CAMPBELL: That’s it. That’s what poetry is for. Poetry is a language that has to be penetrated. Poetry involves a precise choice of words that will have implications and suggestions that go past the words themselves. Then you experience the radiance, the epiphany. The epiphany is the showing through of the essence.
MOYERS: So the experience of God is beyond description, but we feel compelled to try to describe it?
CAMPBELL: That’s right. Schopenhauer, in his splendid essay called “On an Apparent Intention in the Fate of the Individual,” points out that when you reach an advanced age and look back over your lifetime, it can seem to have had a consistent order and plan, as though composed by some novelist. Events that when they occurred had seemed accidental and of little moment turn out to have been indispensable factors in the composition of a consistent plot. So who composed that plot? Schopenhauer suggests that just as your dreams are composed by an aspect of yourself of which your consciousness is unaware, so, too, your whole life is composed by the will within you. And just as people whom you will have met apparently by mere chance became leading agents in the structuring of your life, so, too, will you have served unknowingly as an agent, giving meaning to the lives of others. The whole thing gears together like one big symphony, with everything unconsciously structuring everything else. And Schopenhauer concludes that it is as though our lives were the features of the one great dream of a single dreamer in which all the dream characters dream, too; so that everything links to everything else, moved by the one will to life which is the universal will in nature.
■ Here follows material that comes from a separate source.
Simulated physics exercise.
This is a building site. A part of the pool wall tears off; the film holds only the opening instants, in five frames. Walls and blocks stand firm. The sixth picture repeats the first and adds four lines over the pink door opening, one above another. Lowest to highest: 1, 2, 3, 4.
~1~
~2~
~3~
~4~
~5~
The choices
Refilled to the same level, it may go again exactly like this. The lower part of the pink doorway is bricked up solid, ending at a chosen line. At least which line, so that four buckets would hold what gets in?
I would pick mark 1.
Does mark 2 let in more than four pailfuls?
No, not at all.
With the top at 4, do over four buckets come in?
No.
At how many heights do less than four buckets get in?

It’s a magnificent idea—an idea that appears in India in the mythic image of the Net of Indra, which is a net of gems, where at every crossing of one thread over another there is a gem reflecting all the other reflective gems. Everything arises in mutual relation to everything else, so you can’t blame anybody for anything. It is even as though there were a single intention behind it all, which always makes some kind of sense, though none of us knows what the sense might be, or has lived the life that he quite intended.